In 1878 a Norwich saddler named John Loynes brought his small boat-hire business to Wroxham, eight miles northeast of the city, where the River Bure looped past a bridge and widened into Wroxham Broad. He had no way to know he was inventing an industry. Within a generation, the East Norfolk Railway had reached the village, holidaymakers were stepping off trains to step onto wherries, and the British inland boating holiday had been born here. Today the village - or really the twin villages of Wroxham and Hoveton, split by the river - claims the title Capital of the Broads. The claim is contested. So is the geography. Most of the things people call 'Wroxham' are actually across the bridge in Hoveton.
Wroxham Bridge is the second most difficult bridge to navigate on the entire Broads system, after Potter Heigham. It is low, the arch is narrow, the current does interesting things underneath, and a pilot station sits on the Hoveton side offering to take your boat through for twelve pounds each way. The current stone-and-brick bridge dates from 1619, replacing a 1576 bridge that replaced something probably wooden before that. Generations of hire-boat skippers have learned the same lesson the same way: misjudge the bridge, lose your aerial. Or worse. On busy summer afternoons the queue of boats on either side gives the village a peculiar maritime traffic jam, somewhere between Venice and the M25.
About a mile downstream from the bridge, the Bure opens into Wroxham Broad - 34 hectares of shallow water, average depth a metre and a third, home to the Norfolk Broads Yacht Club. Sailing dinghies criss-cross the broad in summer, racing weeks fill the calendar, and the racing line through the two channels between broad and river is well understood by locals and routinely misjudged by visitors. An island in the middle was restored between 2000 and 2005 to reverse erosion damage; sedge and reed regrew, and by 2005 kingfishers and Cetti's warblers were nesting again. In 2004, while dredging the project, volunteers turned up an unexploded Second World War hand grenade. The army bomb disposal team took care of it.

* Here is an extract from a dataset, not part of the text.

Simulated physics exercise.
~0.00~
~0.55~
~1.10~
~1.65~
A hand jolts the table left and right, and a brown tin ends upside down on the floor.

Near Wroxham Bridge - technically on the Hoveton side, like much of 'Wroxham' - stands Roys of Wroxham, founded in 1899 and self-described since the 1930s as the world's largest village store. It started as a small grocery and now occupies a sprawl of buildings on both sides of the road: department store, supermarket, garden centre, hardware, toys, food hall. The Roy family still owns much of the commercial property around the bridge. The accolade 'world's largest village store' is the kind of small-print English claim that depends on what counts as a village. Wroxham parish has fewer than 1,600 people. Roys takes the corresponding pride.
Above the river on a steep slope stands the parish church of St Mary the Virgin, a Norman foundation with a twelfth-century south doorway that the architectural historian Nikolaus Pevsner described as 'barbaric and glorious' - rare praise from a man trained to measure his words. The doorway is stained blue, ornamented with seven orders of carved arches and three pairs of shafts. Inside the churchyard is the Trafford Mausoleum, built in 1831 by Anthony Salvin in a mediaeval style two centuries out of date. The local manor house nearby shows Dutch influence in its stepped gables - East Anglia's old trade routes to the Low Countries left their mark on the bricks.
Wroxham and Hoveton have grown into each other across the river. Most local commercial activity sits in Hoveton, including Roys, the post office, the Hotel Wroxham, and the railway station - confusingly called Hoveton & Wroxham, formerly just Wroxham, on the Bittern Line from Norwich to Sheringham. The Bure Valley Railway, a narrow-gauge heritage line, runs nine miles from Wroxham to Aylsham, the longest of Norfolk's sub-standard-gauge railways. Add Barton House Railway, a passenger-carrying miniature steam line in a riverside garden, and the area carries a railway heritage almost out of proportion to its size. The boats, though, remain the main business. They always have.
Wroxham lies at 52.706°N, 1.412°E in the middle Bure valley, about 8 miles northeast of Norwich. Best viewed at 1,500-3,000 ft AGL to see Wroxham Broad opening off the river south of the village. Norwich International (EGSH) is 7 nm southwest. The Bure makes a distinctive S-curve through Wroxham, with the broad off to the southeast - a clear visual landmark. The clusters of hire-boat moorings line the river banks in summer.